Public’s Help Sought in Search for Missing Boy : Appeal: Nine-year-old was last seen Aug. 6 after parade near Big Bear Lake. Authorities want to scrutinize home videos of the event for clues.
RIVERSIDE — Authorities are growing increasingly concerned that a Big Bear Lake youngster who has not been seen for more than two months has met with foul play, and are intensifying their plea for public help in the case.
The missing boy, 9-year-old Jack Phillips, was last seen Aug. 6, walking home from the Aspen Glen Picnic Grounds near Big Bear Lake.
“We have interviewed, re-interviewed and re-re-interviewed people,” said San Bernardino County Deputy Sheriff Cheryl Huff. The fact that there has been no trace of the boy “tells us that we believe there is possible foul play in his disappearance. This has gone from a missing-child investigation into a criminal investigation.”
A 20-square-mile area around the boy’s home was scoured by searchers on foot, on horseback and from the air in the days after he disappeared, with no evidence of him, she said.
Neither Jack’s mother, Michelle Phillips, nor her boyfriend is considered a suspect in the boy’s disappearance, Huff said.
In a statement issued through the National Center for Missing & Exploited Children, which is offering its assistance, Michelle Phillips said, “I have a strong connection with my son. . . . I know he’s still alive, and out there wanting to come home.”
Jack was last seen attending the “Old Miner’s Day” festivities at Big Bear Lake City on Aug. 6, and then heading home later that afternoon from the nearby park where he had gone to play, Huff said.
She said people who may have videotaped the parade are asked to turn their tapes in to investigators to see if Jack can be spotted in the crowd and for possible clues.
“We are hoping to talk to anyone who was at the park that day, or was driving along Highway 18 near the lake that afternoon,” Huff said.

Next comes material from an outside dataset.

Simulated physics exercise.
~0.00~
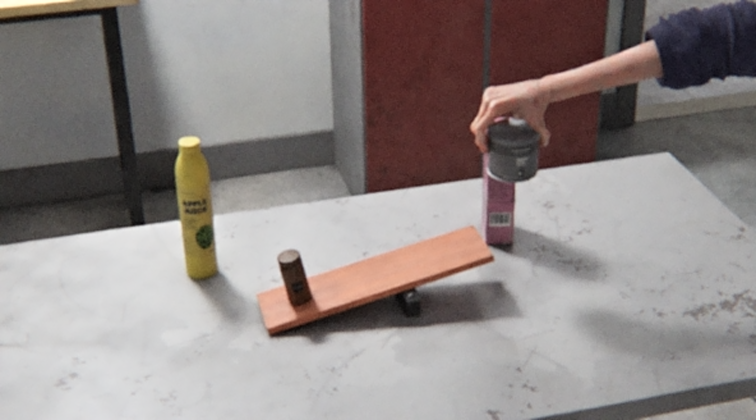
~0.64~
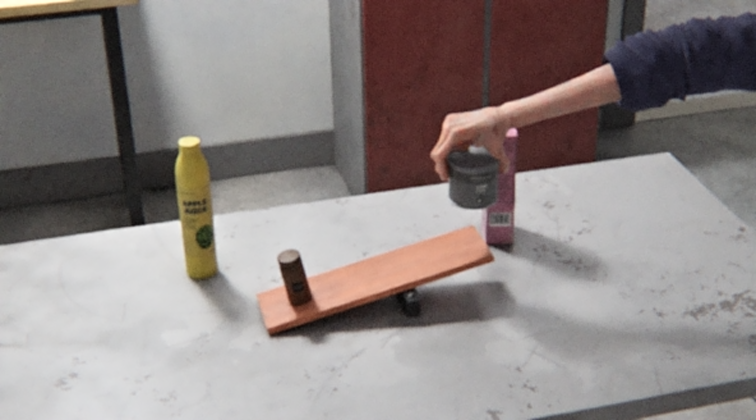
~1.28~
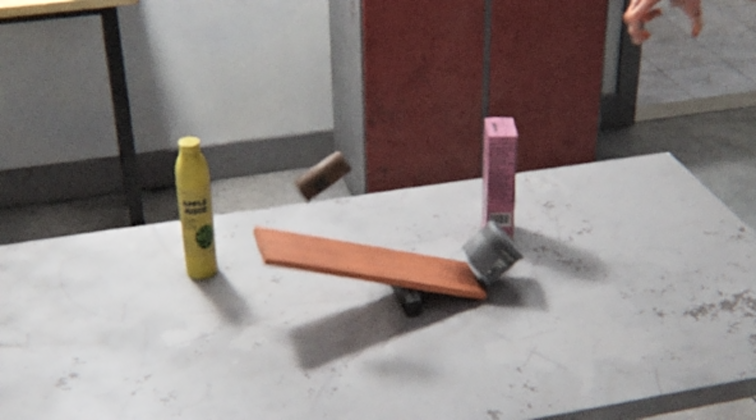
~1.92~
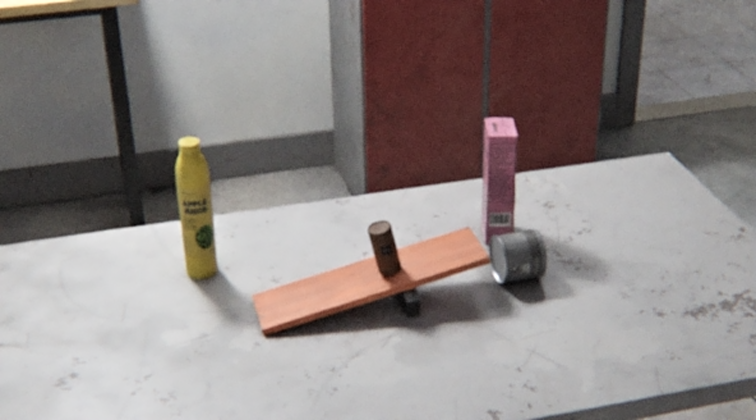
On a grey marbled table seen from slightly above, an orange plank leans across a small dark block, its left end low with a brown shaker on it. A yellow bottle stands to the left and a pink carton behind the plank's right end. A hand reaches in from the right, moves a grey tin left and down over the raised end, then lets go and withdraws. The tin strikes the plank, which tips the other way and flings the shaker upward. The plank swings back left end low, the shaker resting upside down near its middle and the tin lying on its side at the right, while bottle and carton stay standing.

People who might have information are asked to call detectives at (800) 722-8939.
The 4-foot, 72-pound boy was last seen wearing a black tank top, gray shorts with a Tasmanian Devil patch on a leg, white tennis shoes and white socks. He wore an earring in his left ear.
Several days after Jack’s disappearance, a family friend in Bakersfield thought she detected the boy’s voice on the telephone when an automated collect call was placed to her home. But when she accepted the call, there was silence.
The only other person that Jack knows in Bakersfield is his father, who is in prison, Huff said.